Światowa Organizacja Meteorologiczna (World Meteorological Organization - WMO) podała w piątek, że jeśli spełni się najgorszy scenariusz, wycofanie się przez USA z umowy paryskiej może przyczynić się do wzrostu temperatury na świecie o 0,3 st. Celsjusza do końca tego wieku.

WMO zastrzegła, że są to jedynie szacunki, gdyż nie uruchomiono żadnych modeli klimatycznych, aby ocenić prawdopodobny wpływ decyzji Trumpa.

"To najczarniejszy scenariusz, do którego najprawdopodobniej nie dojdzie" - podkreślił przedstawiciel WMO Deon Terblanche.

Prezydent USA Donald Trump ogłosił w czwartek, że Stany Zjednoczone wycofają się z paryskiego porozumienia klimatycznego z 2015 roku, co jest spełnieniem jego obietnicy, że będzie przedkładał interesy amerykańskich pracowników i konsumentów nad inne.

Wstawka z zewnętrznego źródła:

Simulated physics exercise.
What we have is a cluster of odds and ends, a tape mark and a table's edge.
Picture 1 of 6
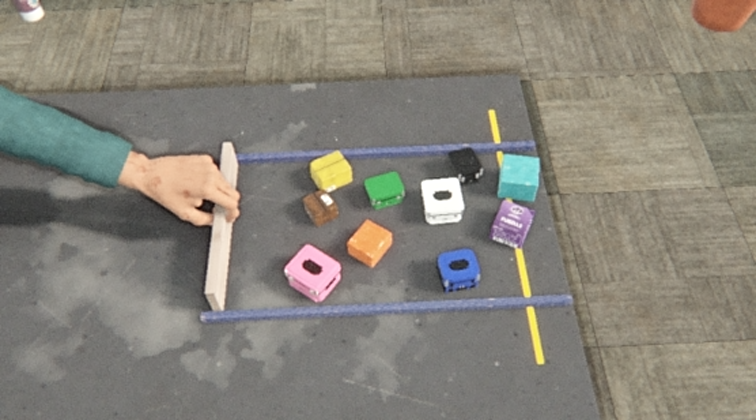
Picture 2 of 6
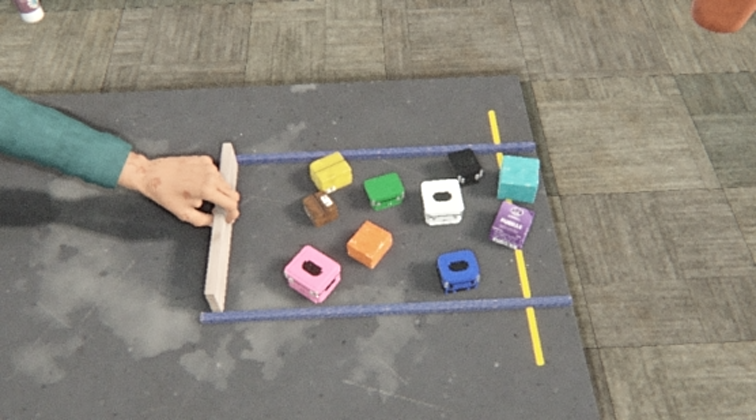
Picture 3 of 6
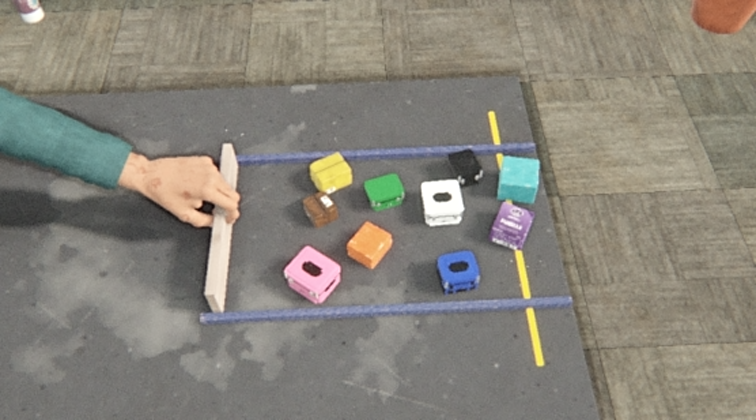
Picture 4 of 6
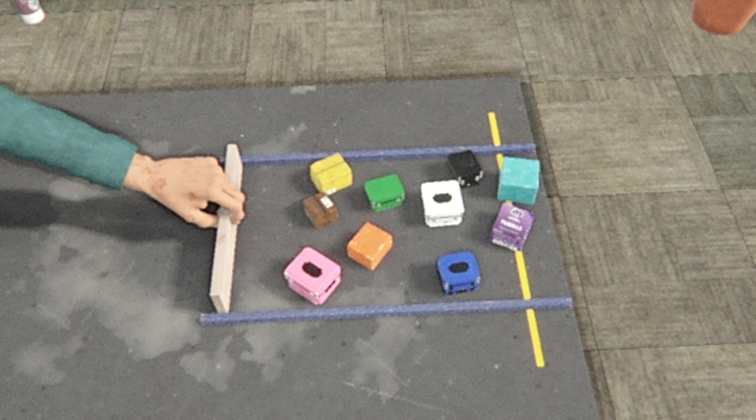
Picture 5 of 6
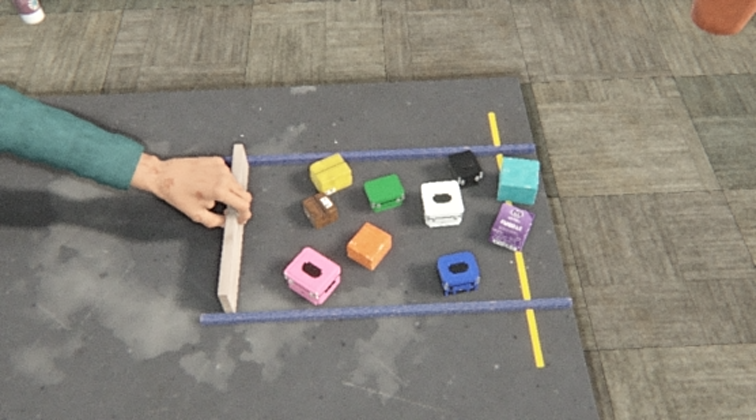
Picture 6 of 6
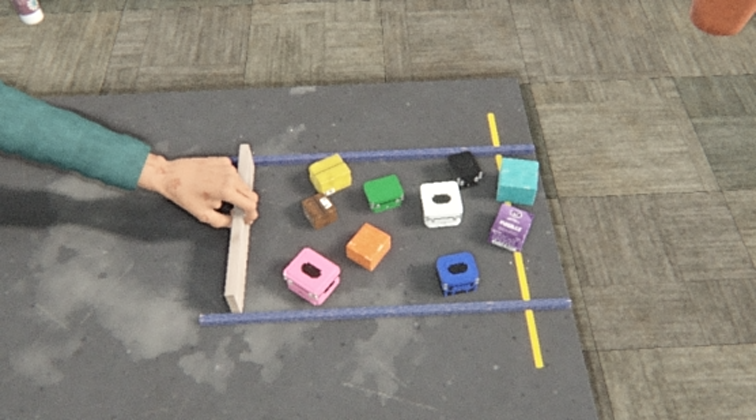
A hand holding a pale board upright on a dark table, then sliding it slightly right toward colourful blocks that stay still.
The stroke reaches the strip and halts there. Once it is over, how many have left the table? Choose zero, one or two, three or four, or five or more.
Five or more of them have left the table.
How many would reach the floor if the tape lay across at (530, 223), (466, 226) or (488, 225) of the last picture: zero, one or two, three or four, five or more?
More than four; zero; one or two.
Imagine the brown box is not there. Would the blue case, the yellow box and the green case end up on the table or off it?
Blue case: Over the edge; yellow box: Still there; green case: Still there.
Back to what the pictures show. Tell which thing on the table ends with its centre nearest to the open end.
It's the green case that ends nearest.
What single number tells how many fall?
The number that fall is 5.
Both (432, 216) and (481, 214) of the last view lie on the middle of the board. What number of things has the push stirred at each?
Answer - first 9, then 10.
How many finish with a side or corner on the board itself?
4 of them.
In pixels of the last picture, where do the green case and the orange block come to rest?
One ends up near (538, 183) and the other near (531, 234).
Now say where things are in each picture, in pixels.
The first frame shows turquoise block (518, 178); purple box (512, 225); black case (464, 167); board (223, 223); tape (513, 220).
The second frame shows purple box (512, 226); green case (384, 192).
The third frame shows black case (464, 169); yellow box (331, 174).
The fourth frame shows turquoise block (518, 181); white case (442, 204).
The fifth frame shows purple box (512, 227); blue case (458, 274).
The sixth frame shows turquoise block (517, 181); purple box (511, 228); black case (463, 171); board (241, 225); tape (512, 224).
Early on, none off yet; turquoise block at rest near (517, 181); purple box at rest near (511, 228); black case at rest near (463, 171).
A while later, none off yet; turquoise block at rest near (517, 181); purple box moving near (515, 228); black case travelled a little near (480, 167).
Finally, the number that fall off is five or more; lost, white case, blue case, black case, purple box and turquoise block.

Trump oświadczył, że wycofanie USA z porozumienia "nie będzie miało dużego wpływu" na klimat. Ocenił, że koszty tego porozumienia ponosili dotąd amerykańscy podatnicy i firmy w USA. Podkreślił, że rezygnacja ze zobowiązań wynikających z porozumienia będzie korzystna dla amerykańskiego sektora energetycznego i przemysłu.

Przyjęte w grudniu 2015 roku na konferencji klimatycznej ONZ w Paryżu porozumienie ratyfikowało dotąd 147 państw. USA uczyniły to we wrześniu ubiegłego roku, zobowiązując się do działań na rzecz ograniczenia wzrostu średniej temperatury na świecie do wyraźnie mniej niż 2, a jeśli to możliwe do 1,5 stopnia Celsjusza w porównaniu z epoką przedindustrialną. Wymaga to zredukowania globalnej emisji gazów cieplarnianych, w której udział USA wynosi według porozumienia paryskiego 17,89 proc. Wyprzedzają je pod tym względem tylko Chiny z udziałem 20,09 proc.